Highly anisotropic 1D materials supported in exfoliable 2D coordination polymers with optical anisotropy switching via twist-engineering (2508.18005v1)

Abstract: Van der Waals (vdW) materials provide a platform to study and control the physical properties of low-dimensional materials. While strategies developed for two-dimensional (2D) crystals are not directly transferable to one-dimensional (1D) systems, we can benefit from them by creating layers formed by interconnected chains. Here, we develop a molecular strategy to illustrate this concept consisting of assembling 1D materials in 2D metal-organic frameworks (MOFs). Crystals of FeX(pzX)(bpy) consist of iron chains along the b-axis, crosslinked via bpy ligands along the a-axis to form 2D layers, stacked along the c-axis via vdW forces. This structural anisotropy manifests itself in highly-anisotropic optical properties, as demonstrated by optical measurements in the visible and terahertz ranges, results which are supported by DFT calculations.
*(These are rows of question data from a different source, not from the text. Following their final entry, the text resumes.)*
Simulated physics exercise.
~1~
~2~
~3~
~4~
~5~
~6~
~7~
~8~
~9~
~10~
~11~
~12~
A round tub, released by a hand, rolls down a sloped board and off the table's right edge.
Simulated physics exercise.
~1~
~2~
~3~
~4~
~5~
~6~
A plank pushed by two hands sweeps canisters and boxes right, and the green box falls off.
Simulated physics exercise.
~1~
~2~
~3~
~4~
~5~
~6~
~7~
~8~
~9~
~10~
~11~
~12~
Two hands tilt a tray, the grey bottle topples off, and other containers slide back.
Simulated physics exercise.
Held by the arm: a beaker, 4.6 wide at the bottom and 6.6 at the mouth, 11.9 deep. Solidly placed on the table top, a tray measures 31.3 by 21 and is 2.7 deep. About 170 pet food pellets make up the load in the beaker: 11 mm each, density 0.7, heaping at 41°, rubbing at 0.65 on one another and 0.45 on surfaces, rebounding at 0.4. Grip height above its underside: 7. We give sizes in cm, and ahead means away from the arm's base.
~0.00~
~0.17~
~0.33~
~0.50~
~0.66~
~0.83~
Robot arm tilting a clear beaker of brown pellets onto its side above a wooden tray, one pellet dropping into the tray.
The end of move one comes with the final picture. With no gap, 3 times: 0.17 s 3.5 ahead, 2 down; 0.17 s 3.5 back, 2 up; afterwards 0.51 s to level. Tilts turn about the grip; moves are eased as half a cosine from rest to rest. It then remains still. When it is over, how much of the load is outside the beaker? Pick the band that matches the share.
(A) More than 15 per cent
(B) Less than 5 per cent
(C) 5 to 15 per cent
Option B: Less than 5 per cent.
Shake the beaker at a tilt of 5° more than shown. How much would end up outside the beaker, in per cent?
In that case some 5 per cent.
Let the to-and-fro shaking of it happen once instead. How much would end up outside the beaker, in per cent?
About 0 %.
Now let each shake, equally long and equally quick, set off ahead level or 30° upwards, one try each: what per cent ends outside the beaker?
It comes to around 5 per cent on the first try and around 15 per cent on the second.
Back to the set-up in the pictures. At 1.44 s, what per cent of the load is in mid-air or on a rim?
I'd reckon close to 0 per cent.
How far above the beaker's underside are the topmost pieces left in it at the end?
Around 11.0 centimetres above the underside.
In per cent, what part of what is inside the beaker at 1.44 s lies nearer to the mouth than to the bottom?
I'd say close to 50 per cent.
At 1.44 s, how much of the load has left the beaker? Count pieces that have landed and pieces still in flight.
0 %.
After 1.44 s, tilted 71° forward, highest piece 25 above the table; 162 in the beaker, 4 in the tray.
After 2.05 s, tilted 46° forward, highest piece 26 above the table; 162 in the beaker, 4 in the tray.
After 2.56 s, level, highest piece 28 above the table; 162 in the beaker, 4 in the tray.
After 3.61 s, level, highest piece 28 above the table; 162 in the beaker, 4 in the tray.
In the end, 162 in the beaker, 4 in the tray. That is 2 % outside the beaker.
Chemical substitution enables the tuning of the optical properties, as exemplified by the photoluminescence of the Cl-derivative, which is quenched for the F-derivative. Thin-layers are obtained by mechanical exfoliation, and their optical properties are further tuned through the fabrication of orthogonally-twisted vdW heterostructures, enabling to effectively switch-off the optical anisotropy. Our work highlights the chemical flexibility of vdW layered MOFs as a platform for designing and manipulating 1D architectures.